What makes the words of Jesus, who was a visionary, and Paul, who was a lawyer, so amazing is that for both of them goodness is exactly the main point. Jesus is always getting into trouble because he breaks the law in favor of the immediate needs of people. The right thing to do is to obey the law. But when Jesus sees someone in trouble, he does the good thing whether or not it is the right thing. The sabbath is for people, not people for sabbath, he said, which pretty much sums it up. He heals people at the wrong time. He hangs around with the wrong people. He touches the wrong people. We do things, he seems to say, because they are good for people. Knowledge and all its children are a consideration. But they serve goodness. Even if when it is risky and foolish, it is better to be good than right.
Paul is unhappy with the Corinthians. He starts by telling them that they are in the right. You have knowledge, he admits. You have knowledge of Jesus and his teachings. You know what is right, what are the true facts about God and the world. But that knowledge is not causing you to do good.
When Paul speaks in this passage about what I’m calling goodness, he uses the word that is translated love. But for Paul and his listeners, that word does not describe a feeling, a sentiment. Love is not about feeling either romantically or affectionately drawn to another person. It means to act. Love works, love does things. Love works to serve others. That is what love does. It is a consequence of love and a definition of love.
But that is not what the folks at Corinth are doing. They are not acting in love. They are not making things easier or better for other people. They are making things harder. Not because that’s a good thing to do, but simply because they can. They are right, and they act as if that gives them special powers.
In fact, Paul agrees they have special powers. Our Bible calls this power liberty, or you could call it freedom, but it is translated elsewhere as authority or power. They have the freedom, or liberty, or permission, that comes with knowing that God favors them because of what Jesus did. This knowledge has puffed them up, Paul says. They have inflated egos. They are thinking a lot about themselves and not much about others.
Paul’s argument, which probably seems a little weird at first, goes like this: You and I know, says Paul to his readers, that there are no such things as idols. Idols have no power. They aren’t real. They are just made up things. There is no reason to revere them. You could spit on an idol (Paul doesn’t say that) and it wouldn’t matter, because an idol is just a manufactured item, like a shovel or a trash barrel. Paul and Paul’s compatriots know this. So if someone makes a sacrament of meat to an idol, it means nothing. It is not holy or special. It is just plain old meat. A lamb chop. Sirloin steak. So there is no reason not to eat it. Anyone with knowledge of Jesus knows this. Or should.

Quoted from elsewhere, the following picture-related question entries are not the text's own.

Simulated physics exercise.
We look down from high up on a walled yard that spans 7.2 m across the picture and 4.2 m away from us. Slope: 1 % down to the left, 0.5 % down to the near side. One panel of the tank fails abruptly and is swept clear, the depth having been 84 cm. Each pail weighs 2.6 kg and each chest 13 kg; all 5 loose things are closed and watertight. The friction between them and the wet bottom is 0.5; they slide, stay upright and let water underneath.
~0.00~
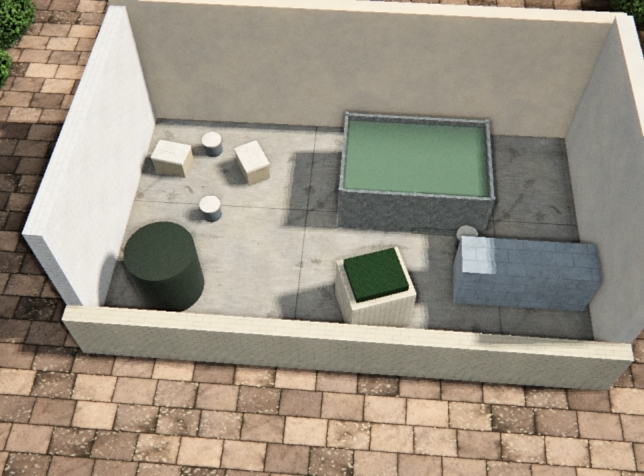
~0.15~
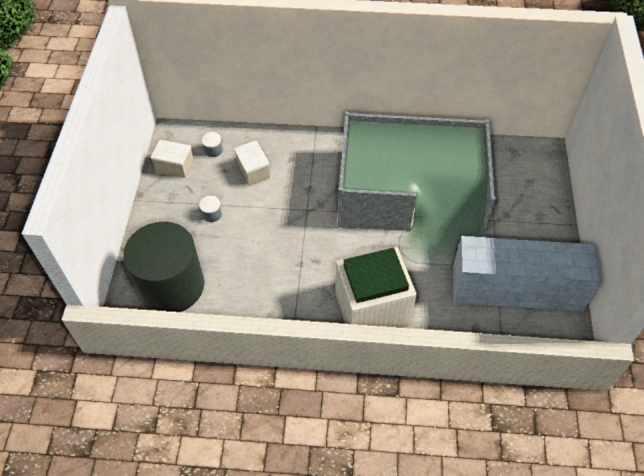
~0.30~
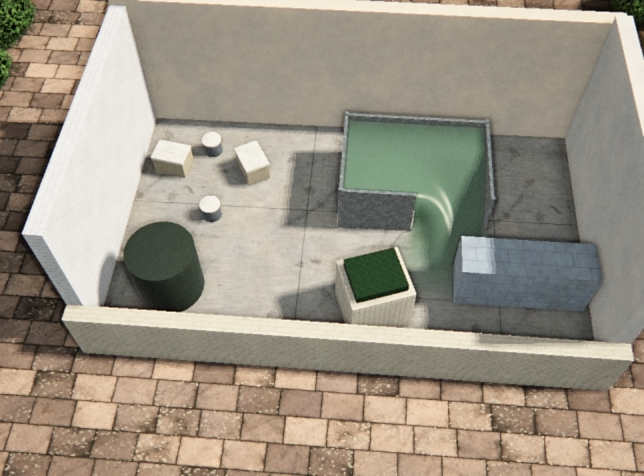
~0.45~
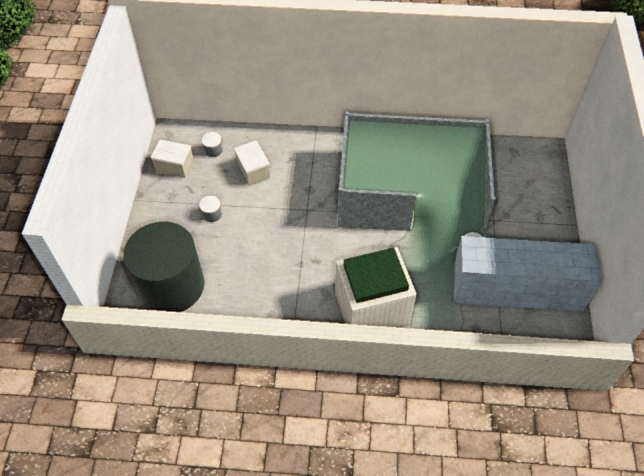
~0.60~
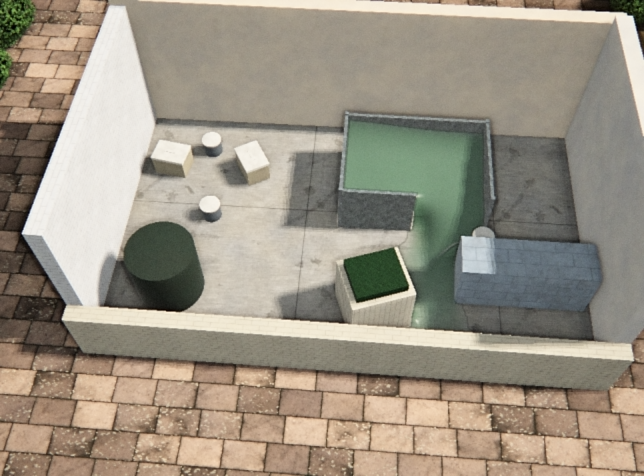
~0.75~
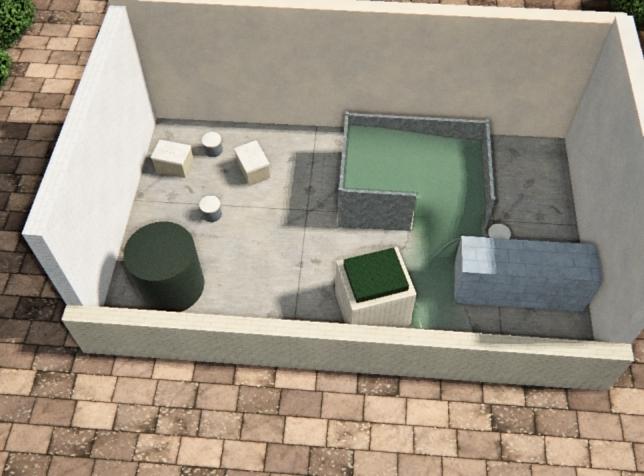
Green water poured out through a gap in the front of a stone tank and spread across the walled yard, and a small pale pail drifted right behind the blue-grey block while everything else stayed put.
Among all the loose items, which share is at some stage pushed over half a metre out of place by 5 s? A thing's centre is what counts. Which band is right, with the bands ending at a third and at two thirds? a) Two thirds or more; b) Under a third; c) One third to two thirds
Option c: One third to two thirds.
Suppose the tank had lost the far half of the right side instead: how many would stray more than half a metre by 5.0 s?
Result: 3.
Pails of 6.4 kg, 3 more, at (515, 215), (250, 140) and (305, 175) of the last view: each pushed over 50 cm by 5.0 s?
The first comes out within the limit, the second beyond the limit, the third within the limit.
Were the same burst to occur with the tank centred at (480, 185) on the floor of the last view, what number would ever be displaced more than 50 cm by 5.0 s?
That gives 4 of them.
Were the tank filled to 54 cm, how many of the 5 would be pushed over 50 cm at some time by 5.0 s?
Then it comes to 1.
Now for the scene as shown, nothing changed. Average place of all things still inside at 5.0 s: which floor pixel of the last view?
(184, 160).
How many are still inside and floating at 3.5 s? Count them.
1.
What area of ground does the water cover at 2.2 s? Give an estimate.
Roughly 16 m2 of it is wet.
After 1.1 s 1 of 5 are over 50 cm from their spots; 1 afloat.
After 2.2 s 1 of 5 are over 50 cm from their spots; 1 afloat.
After 3.5 s 2 of 5 are over 50 cm from their spots; 1 afloat.
After 5.0 s 3 of 5 are over 50 cm from their spots, and 3 have been at some point; 4 afloat.
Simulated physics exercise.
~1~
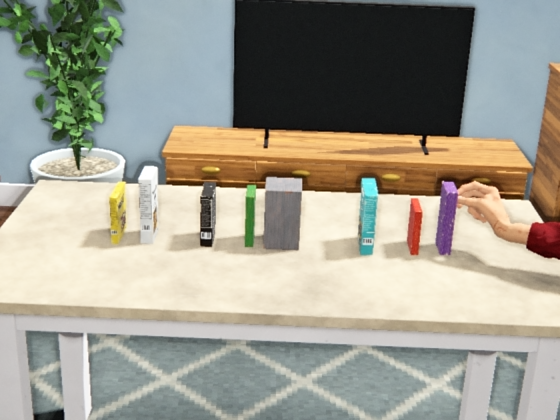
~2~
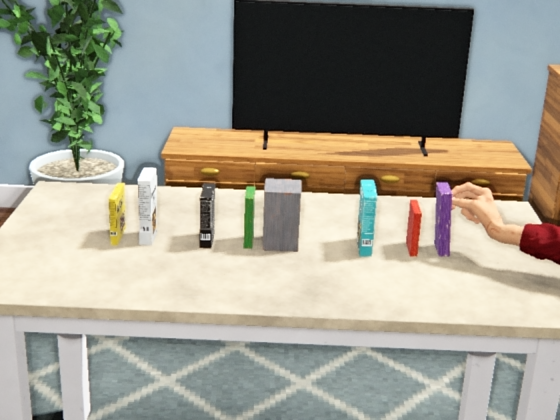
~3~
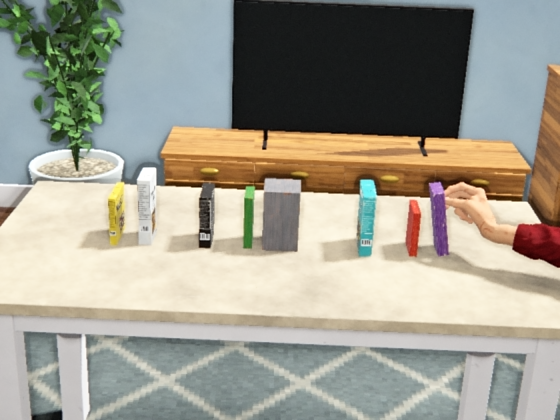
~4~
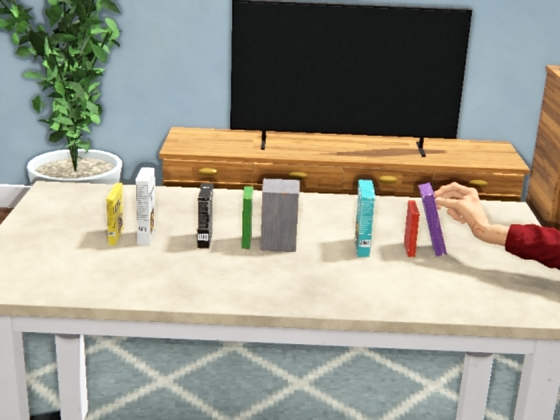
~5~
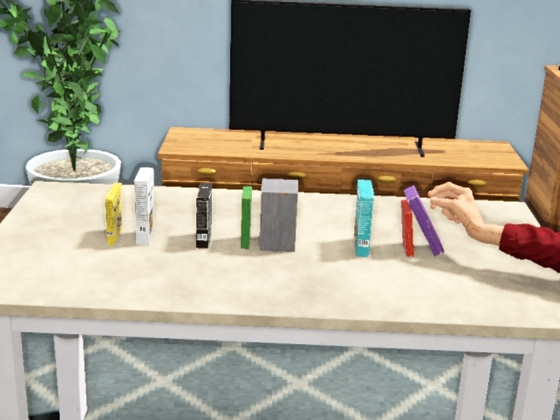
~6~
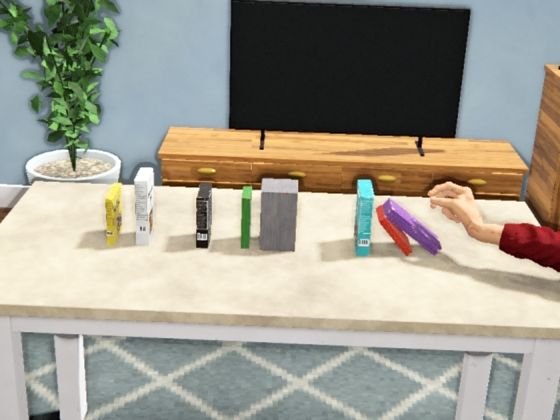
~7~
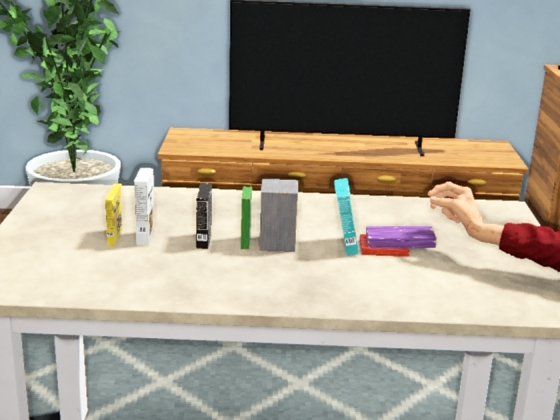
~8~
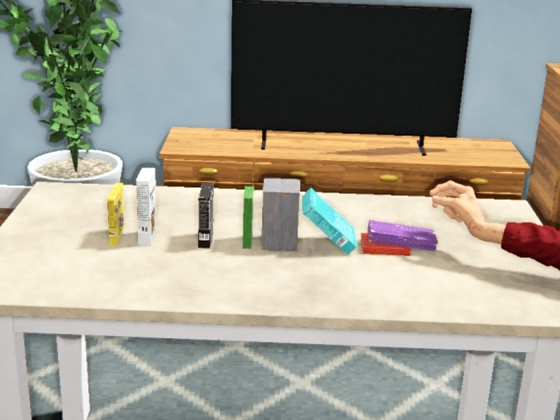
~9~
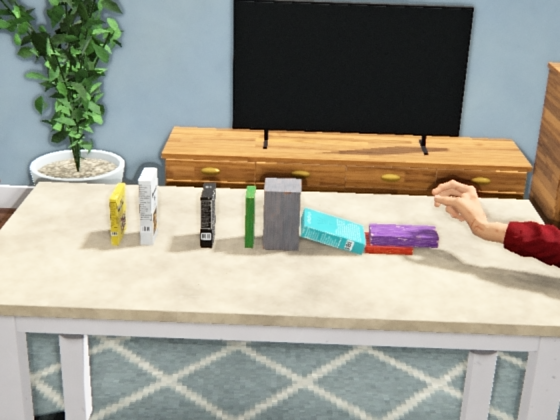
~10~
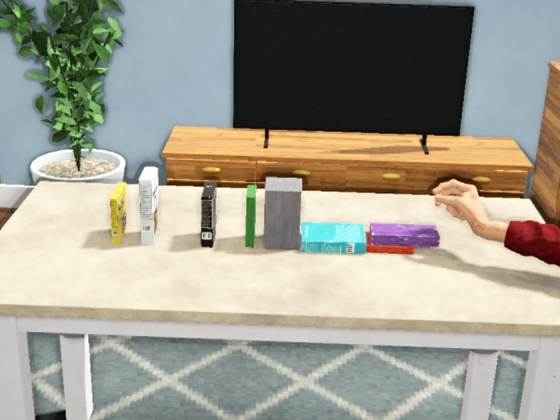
The clip opens on a pale table where a row of thin, upright items stands spaced apart, with a hand touching the purple board at the right end. The fingers tip the purple board to the left, and it leans into the red block beside it. The hand stays back as both topple leftward, knocking the turquoise packet, which tilts and then falls toward the grey block. The turquoise packet slides down flat beside the grey block. At the end, purple rests on top of red, while the grey, green, black, white and yellow items still stand.
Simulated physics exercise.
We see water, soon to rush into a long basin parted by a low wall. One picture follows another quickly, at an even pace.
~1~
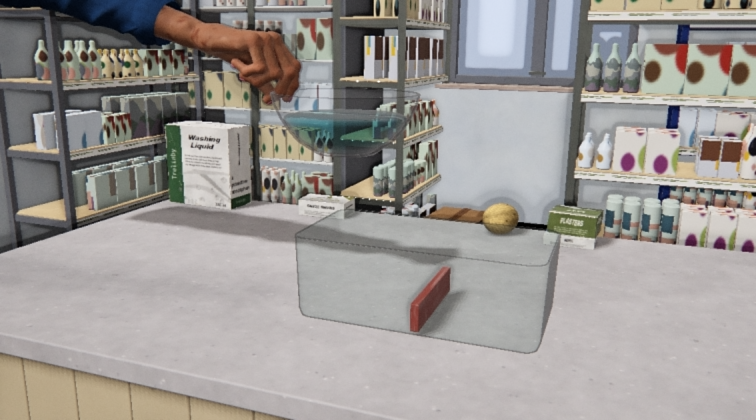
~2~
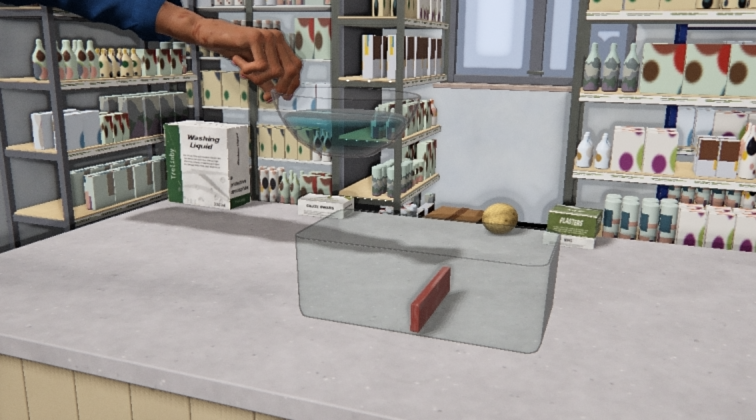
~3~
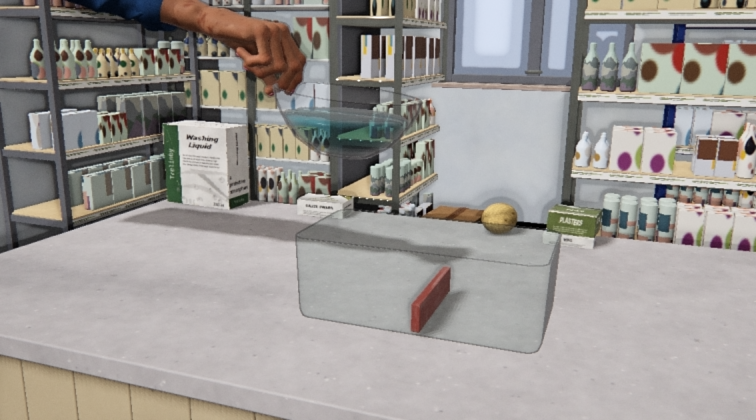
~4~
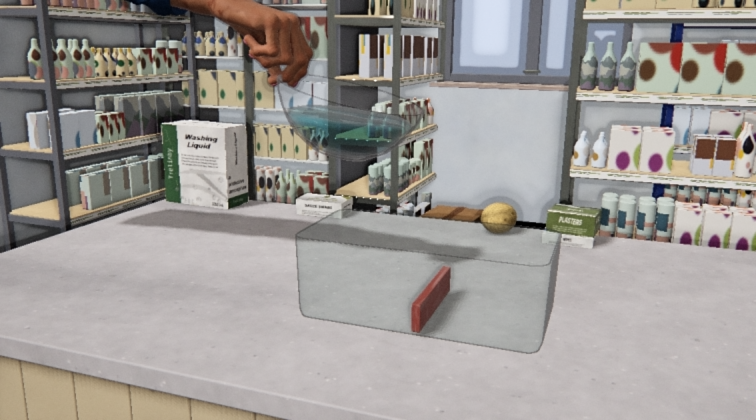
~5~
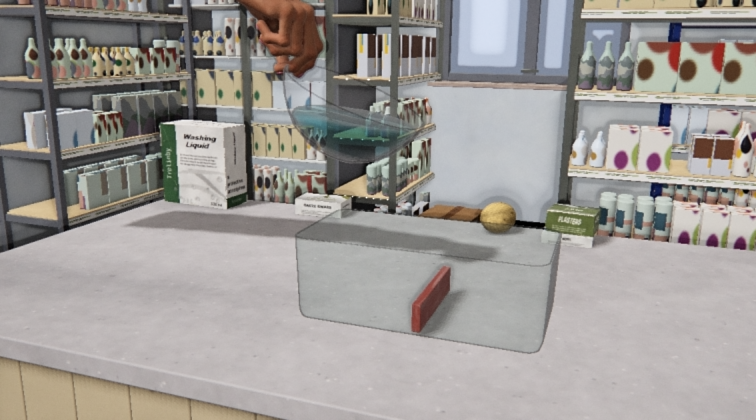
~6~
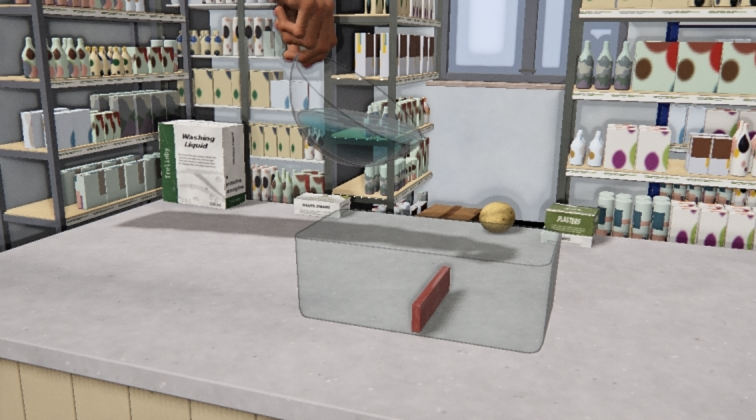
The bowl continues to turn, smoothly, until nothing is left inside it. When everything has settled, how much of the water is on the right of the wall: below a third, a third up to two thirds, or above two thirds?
The right side ends up with a third up to two thirds of it.
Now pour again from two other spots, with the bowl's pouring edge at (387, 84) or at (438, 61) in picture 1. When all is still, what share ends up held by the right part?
In order, roughly 25 percent and 65 percent.
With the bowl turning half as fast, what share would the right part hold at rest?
I'd say close to 70 %.
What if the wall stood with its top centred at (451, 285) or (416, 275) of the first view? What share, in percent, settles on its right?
Note - case one near 30 %, case two near 65 %.
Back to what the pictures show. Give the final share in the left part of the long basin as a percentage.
Some 45 per cent.
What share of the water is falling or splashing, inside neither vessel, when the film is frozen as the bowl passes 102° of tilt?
I'd say some 20 per cent.
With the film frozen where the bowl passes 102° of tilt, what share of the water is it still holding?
0 per cent or so.
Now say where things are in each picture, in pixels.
In the first picture, it leans 0°; its right rim is at (416, 97); the water meets the walls at (292, 113) and (407, 119); the long basin's rim runs from (319, 223) to (555, 249); the wall's top is at (432, 285).
In the second picture, it leans 2°; its right rim is at (417, 99); the water meets the walls at (292, 112) and (408, 120).
In the third picture, it leans 6°; its right rim is at (419, 106); the water meets the walls at (293, 110) and (409, 123).
In the fourth picture, it leans 14°; its right rim is at (420, 116); the water meets the walls at (296, 107) and (411, 126).
In the fifth picture, it leans 23°; its right rim is at (420, 130); the water meets the walls at (300, 106) and (416, 131).
In the sixth picture, it leans 35°; its right rim is at (417, 146); the water meets the walls at (305, 110) and (413, 133); 2 per cent is over the edge.
A moment on, the bowl is tipped right over and 2 per cent is still to pour, 27 is left of the wall and 51 right of it.
Next, the bowl is tipped right over and 0 per cent is still to pour, 39 is left of the wall and 47 right of it.
Then the bowl is tipped right over and 0 per cent is still to pour, 45 is left of the wall and 50 right of it.
Later the bowl is tipped right over and 0 per cent is still to pour, 46 is left of the wall and 49 right of it.
Finally, 46 per cent lies left of the wall, 49 right of it and 5 outside.
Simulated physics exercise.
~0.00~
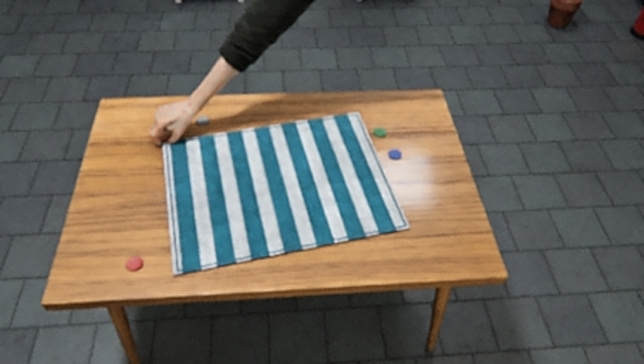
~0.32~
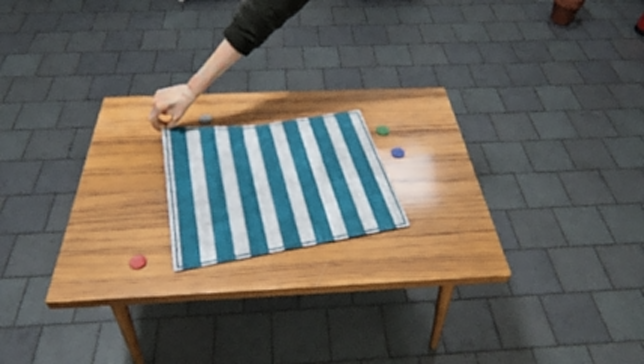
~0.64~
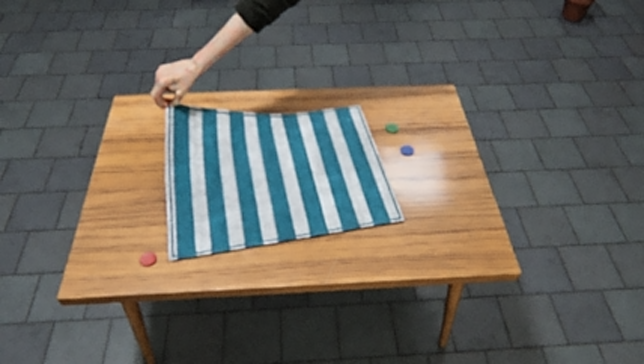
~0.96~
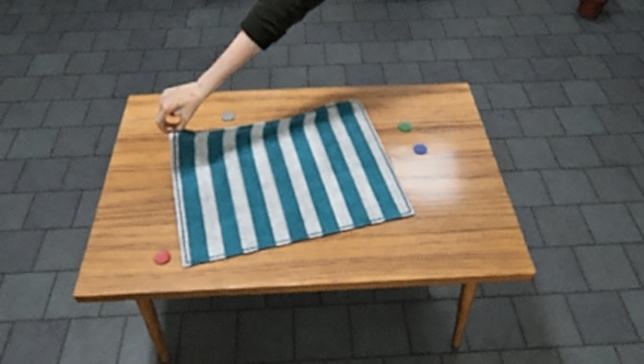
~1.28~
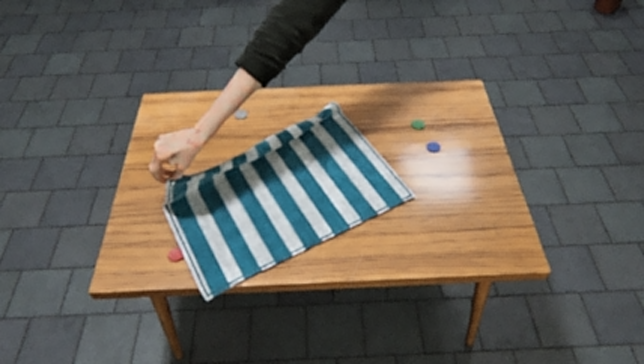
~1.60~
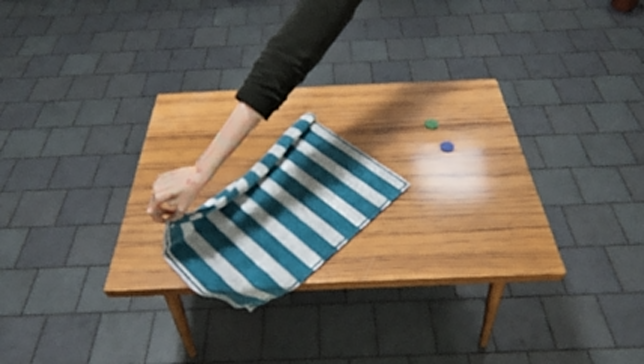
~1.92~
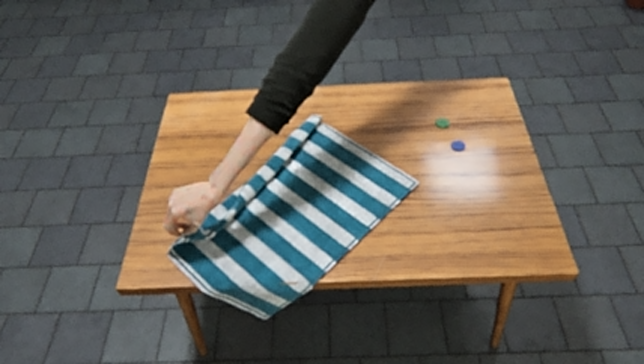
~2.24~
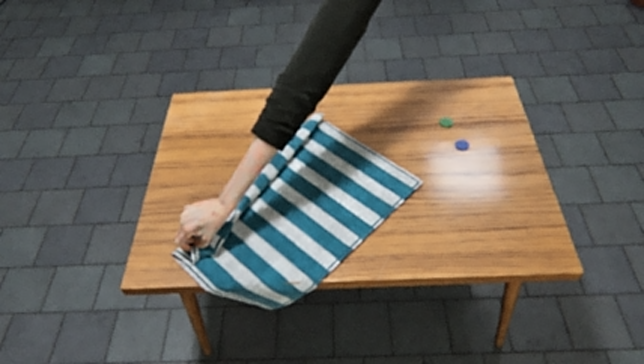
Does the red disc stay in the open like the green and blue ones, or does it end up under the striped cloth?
The red disc ends up under the striped cloth, while the green and blue discs remain in the open.
We see a hand take the far left corner of a teal and white striped cloth on a wooden table and draw it toward the near edge, folding the cloth over a red disc. The hand is still on the bunched corner at the end, with green and blue discs uncovered.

But let’s say that someone has a little left-over worry that maybe idols have a little divinity in them. That they are kind of holy. “Not really, you know, but, well, maybe a little. I mean, maybe.” So they think, I cannot eat this meat because it has been part of a sacrifice to a pagan god. And if they do, they feel bad—Paul says they feel defiled.
Evidently the folks to whom Paul writes have been eating this meat. Sort of flaunting it in front of others. Like when someone does something taboo because he or she doesn’t believe in the taboo, and therefore it has no power for them. You can just see them approaching the others, teasing them: Go ahead, have some of this great meat. Yum! This sure is good.
When you do this, Paul says to the Corinthians, it shows that you do not understand what Jesus was all about. You are hurting these people, making them seem foolish or sinful. And making you superior, just because you are right. It is right, but it is not good. Through your knowledge, Paul says, you are destroying your brothers and sisters. You are sinning against them, and, he says, sinning against Christ.
When we sit upon a platform of what is right and do things that harm others, we sit with the Corinthians. When we begin our discussions with words like “I know” or “it says” or “Luther said,” we are enlisting the force of knowledge. And when through that we hurt others, we are not loving them.
What Paul asks for in his letter is not a kind of sentimental fluffy embrace of all things, people, or behaviors. And he does not dismiss the power of knowledge. He agrees that knowledge of Jesus Christ is liberating and powerful. Nor does he dismiss the need to exhort people to think clearly and humbly. Paul is always doing that. He was stubborn and vocal about it. (Martin Luther was the same way; no wonder he liked Paul.) Paul’s letters, like this one, are often lists of correctives and criticisms of people doing things the wrong way.
But Paul does not lean on doctrine. Or maybe better to say that Paul finds doctrine to have a tough flexibility to conform to things new and unforeseen. And that doctrine must be based on love, the kind of love we are talking about. It must be able to accommodate real people and their real situations. And because Christian doctrine is based on Jesus, it is able to.
Right and good are not inevitably opposed. They are not the opposite end of some scale. Often they are coincident. But when there is a conflict between structure, doctrine, law, or process and love, what do we do? How do we decide? Which pulls us most strongly? Which do we trust the most?
It looks like it will continue to be stressful times for the world, the nation, the church, and individuals. In these days especially, fear tempts us to trust knowledge as our guide and not trust love.
In these days, it is helpful to remind ourselves of Paul’s answer to the people of Corinth. Knowledge puffs up, love builds up, says Paul. Love is better than knowledge; good is better than right.